El Estado de derecho funciona a pesar de la política
No sé en qué momento dejamos de hablar de justicia para pasar a hablar de partidos, pero el juicio contra el fiscal general del Estado ha sido la enésima prueba de que en este país algunos prefieren convertir cualquier procedimiento judicial en un combate de boxeo político. Y, sin embargo, pese al ruido ensordecedor, pese a los tertulianos de guardia y pese al circo de intereses cruzados, el Estado de derecho —ese del que todos presumen cuando les conviene— ha funcionado. Funcionado de verdad. El Tribunal Supremo ha condenado al fiscal general por revelación de secretos, y lo ha hecho sin temblarle el pulso, sin plegarse a presiones y sin mirar colores.

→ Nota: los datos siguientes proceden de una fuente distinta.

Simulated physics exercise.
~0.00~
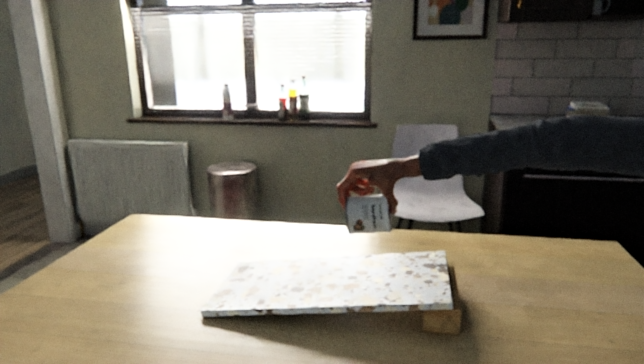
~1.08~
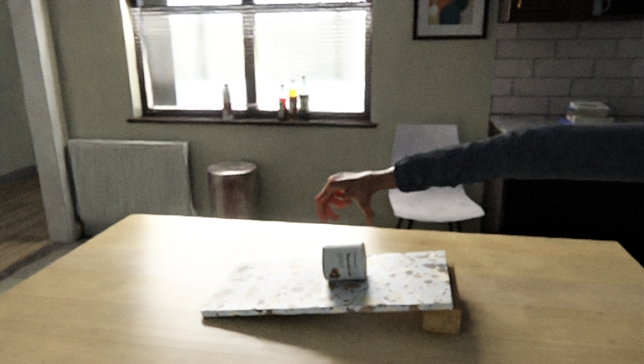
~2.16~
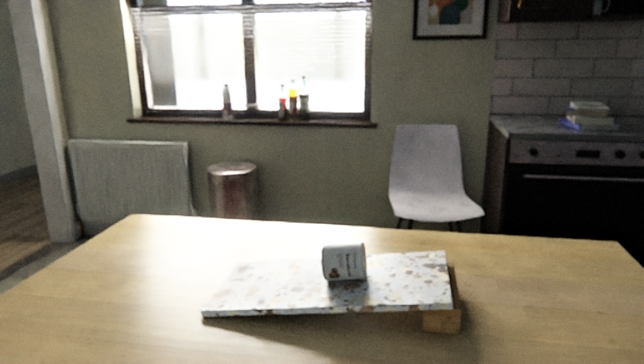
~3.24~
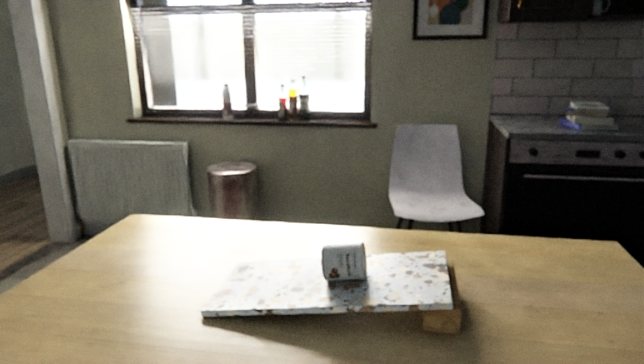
To begin with, a hand reaches in from the right, holding a small white tin above a speckled board that rests on a wooden table, its right end raised on a block. The hand lowers the tin down and to the left, and sets it on the sloping board. It then lets go and draws back, the fingers hovering just above. Next, the arm leaves the view altogether, revealing the pale chair behind the table. The tin neither slides nor tips, and it ends at rest on the board, which has not moved either.
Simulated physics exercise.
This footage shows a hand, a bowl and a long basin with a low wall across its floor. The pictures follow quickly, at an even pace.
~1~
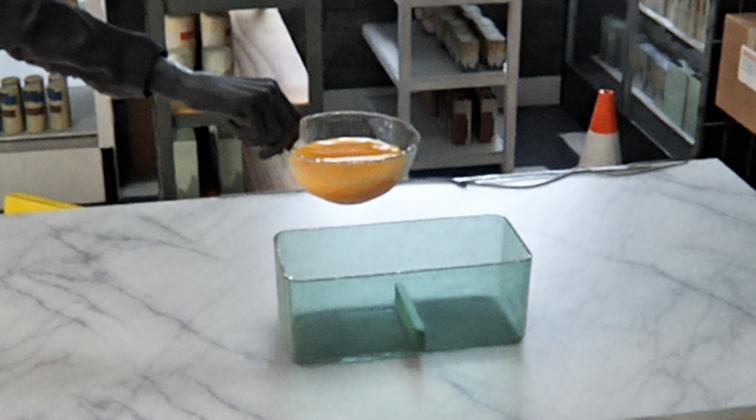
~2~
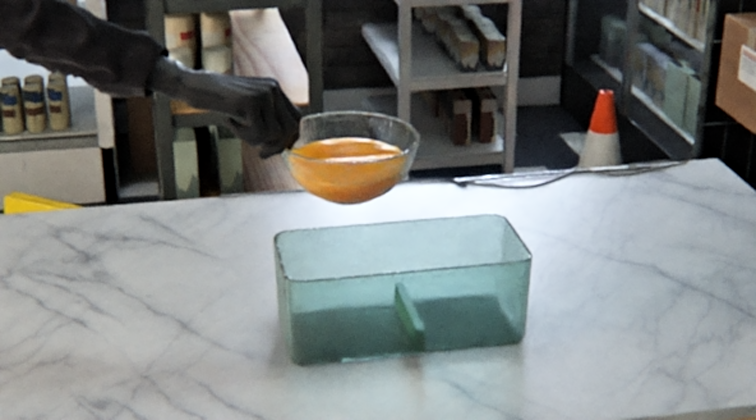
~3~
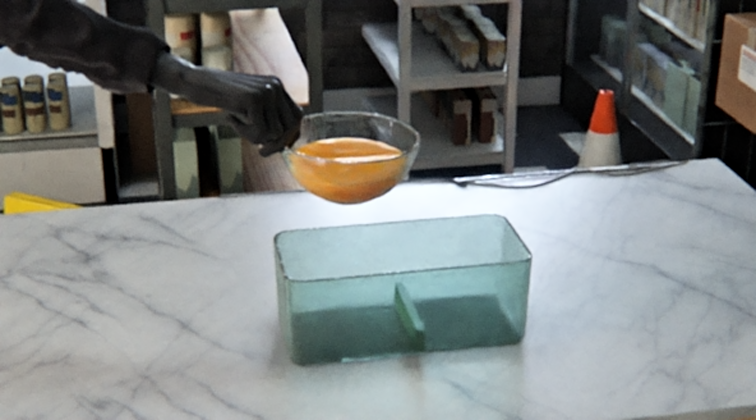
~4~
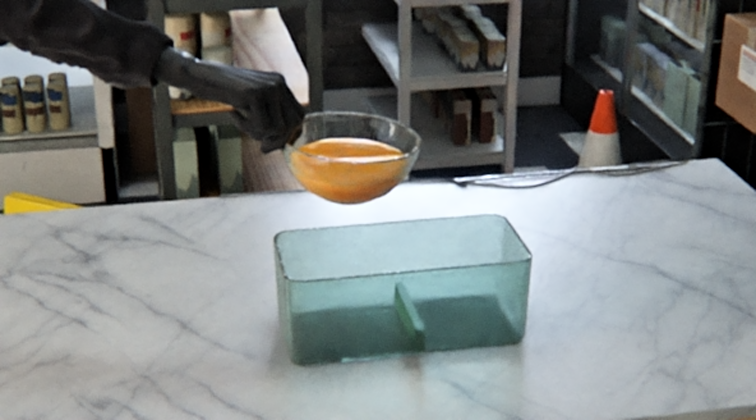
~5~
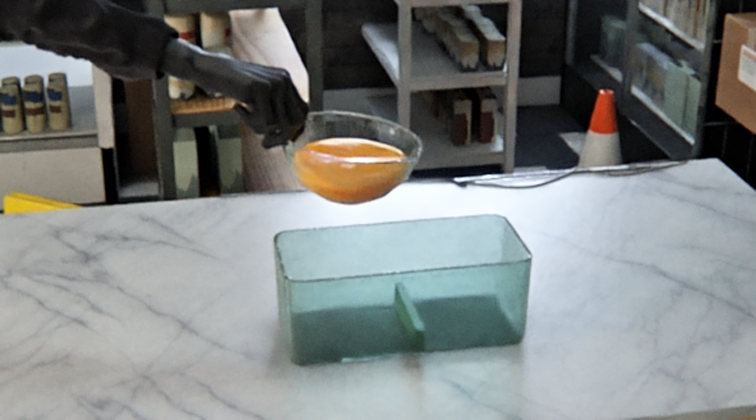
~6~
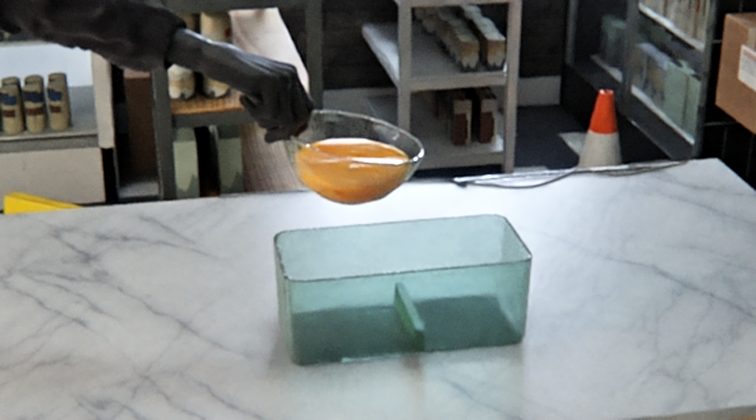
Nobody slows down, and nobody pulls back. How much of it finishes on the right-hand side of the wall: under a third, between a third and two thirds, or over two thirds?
Over two thirds.
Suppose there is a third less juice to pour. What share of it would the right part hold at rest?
I'd put it at around 85 %.
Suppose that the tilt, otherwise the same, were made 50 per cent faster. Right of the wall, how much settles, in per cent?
I'd say close to 75 %.
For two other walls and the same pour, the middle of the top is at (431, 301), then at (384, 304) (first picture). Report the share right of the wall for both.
In turn some 70 and 95 in a hundred.
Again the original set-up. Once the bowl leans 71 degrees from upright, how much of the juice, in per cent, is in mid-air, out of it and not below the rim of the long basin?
It works out to about 35 percent.
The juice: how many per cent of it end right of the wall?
Close to 85 per cent.
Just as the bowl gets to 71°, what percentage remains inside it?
Near 40 percent is still in there.
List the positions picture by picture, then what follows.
In the first frame, it leans 0°; its right rim is at (417, 133); the juice meets the walls at (288, 161) and (407, 153); the long basin's rim runs from (280, 258) to (518, 237); the wall's top is at (409, 306).
In the second frame, it leans 0°; its right rim is at (417, 134); the juice meets the walls at (288, 161) and (407, 153).
In the third frame, it leans 2°; its right rim is at (418, 135); the juice meets the walls at (288, 161) and (407, 154).
In the fourth frame, it leans 4°; its right rim is at (419, 138); the juice meets the walls at (289, 160) and (407, 155).
In the fifth frame, it leans 8°; its right rim is at (420, 142); the juice meets the walls at (292, 160) and (408, 156).
In the sixth frame, it leans 12°; its right rim is at (421, 147); the juice meets the walls at (293, 159) and (411, 156).
A moment on, the bowl is tipped part way and 42 per cent is still to pour, 0 is left of the wall and 23 right of it.
Next, the bowl is tipped right over and 0 per cent is still to pour, 16 is left of the wall and 83 right of it.
Then the bowl is tipped right over and 0 per cent is still to pour, 16 is left of the wall and 84 right of it.
Later the bowl is tipped right over and 0 per cent is still to pour, 16 is left of the wall and 84 right of it.
At rest 16 per cent lies left of the wall, 84 right of it and 0 outside.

Lo que ha ocurrido es muy simple, aunque algunos se empeñen en retorcerlo: un fiscal general ha sido condenado por un delito grave. No por caer mal a media España, no por formar parte del Gobierno, no por molestar a la oposición. Por un delito. Y es precisamente esa contundencia, ese recordatorio de que nadie está por encima de la ley, lo que ratifica la fortaleza del sistema. A veces parecen olvidarlo quienes solo alaban la justicia cuando les favorece.

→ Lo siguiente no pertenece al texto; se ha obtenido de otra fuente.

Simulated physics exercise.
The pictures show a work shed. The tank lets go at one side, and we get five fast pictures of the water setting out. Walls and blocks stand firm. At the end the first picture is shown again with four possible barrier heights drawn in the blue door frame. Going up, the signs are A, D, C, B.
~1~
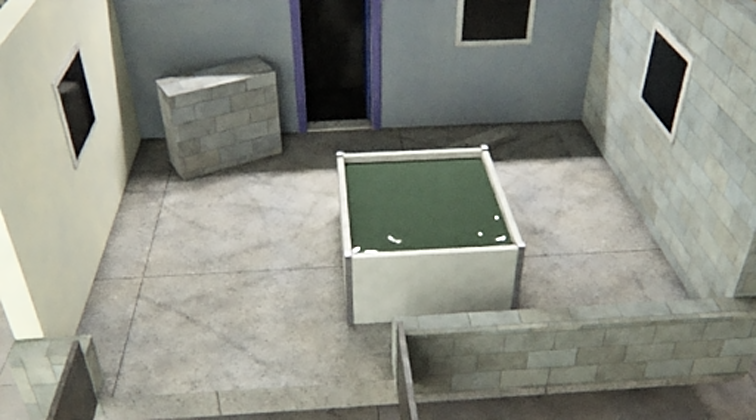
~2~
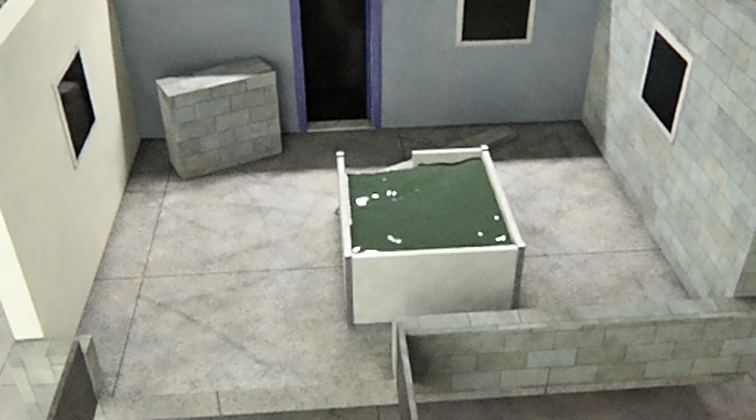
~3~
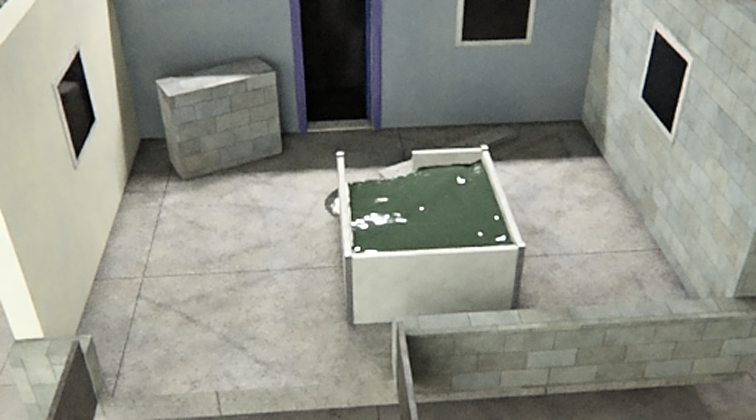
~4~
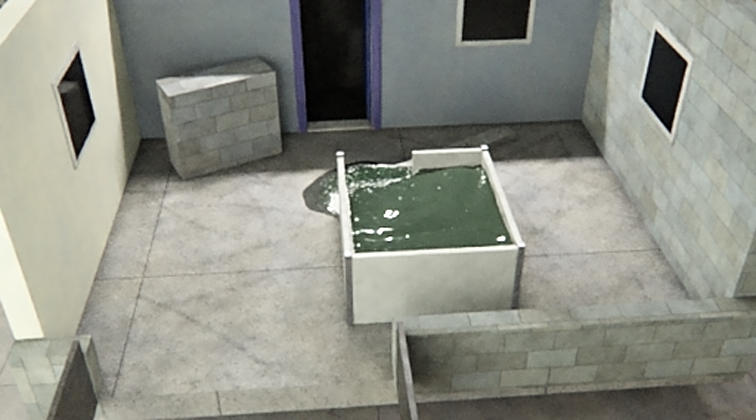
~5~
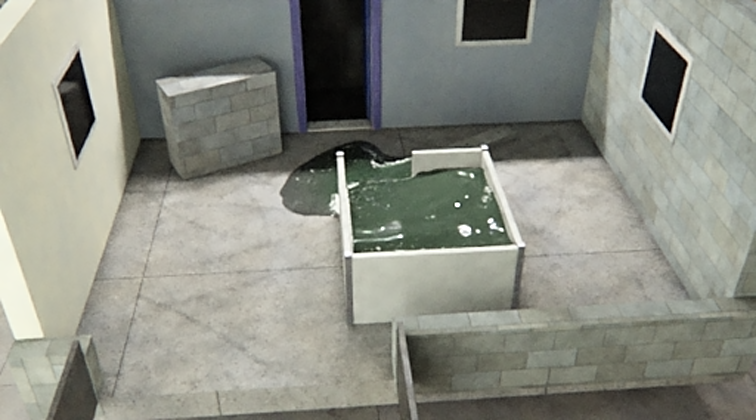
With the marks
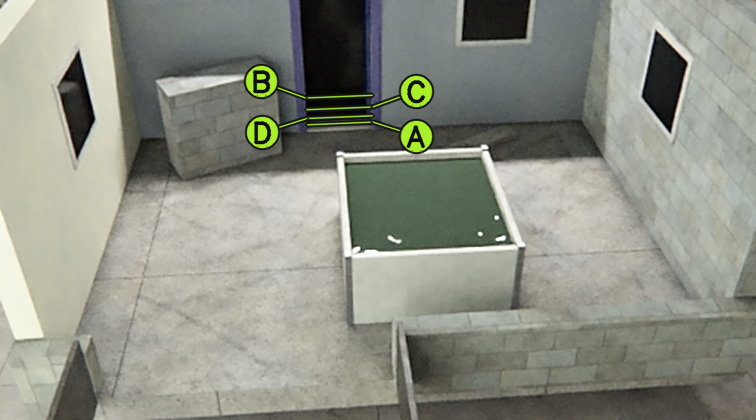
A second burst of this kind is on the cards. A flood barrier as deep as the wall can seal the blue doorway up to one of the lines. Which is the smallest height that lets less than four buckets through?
The limit is C.
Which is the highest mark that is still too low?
D.
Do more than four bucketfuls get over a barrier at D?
Yes, that goes wrong.
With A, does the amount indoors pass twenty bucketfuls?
Yes.
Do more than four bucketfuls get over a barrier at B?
No, not at all.
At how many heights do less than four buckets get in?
Two of the four.
On the marked copy, A at (340, 123); B at (339, 96); C at (339, 108); D at (339, 117); from the bottom up A, D, C, B.
Choosing A, dozens of bucketfuls pour in.
Choosing B, nothing gets over.
Choosing C, a bucket or two gets in.
Choosing D, about 14 bucketfuls get in.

Porque si algo ha contaminado este proceso, antes incluso de que empezara el juicio, ha sido la batalla política. Por un lado, los que se relamían ante la posibilidad de ver caer al fiscal general, un bando en el que destacaba —faltaría más— el incombustible e impresentable Miguel Ángel Rodríguez, siempre dispuesto a convertir cualquier asunto en un aquelarre partidista. Su entusiasmo por la condena no tenía nada que ver con la defensa de la justicia, sino con la oportunidad de apuntarse un tanto contra el Gobierno.
En el otro rincón, quienes defendían la absolución del fiscal desde el primer minuto, con el presidente Pedro Sánchez a la cabeza. Un apoyo tan férreo y tan prematuro que convertía la posición del Ejecutivo en un acto más de estrategia política que de confianza institucional.
Entre unos y otros, el juicio quedó reducido a un duelo PP–PSOE, como si lo que estuviera en juego no fuera la responsabilidad penal de un alto cargo, sino quién ganaba el relato de la semana. Y ahí es donde radica el verdadero drama: en este país hemos normalizado que la justicia sea leída en clave electoral.
Pero lo ocurrido hoy corrige ese vicio. El Supremo ha hablado. La política ladrará lo que quiera. Y el Estado de derecho, por una vez, se ha impuesto al ruido.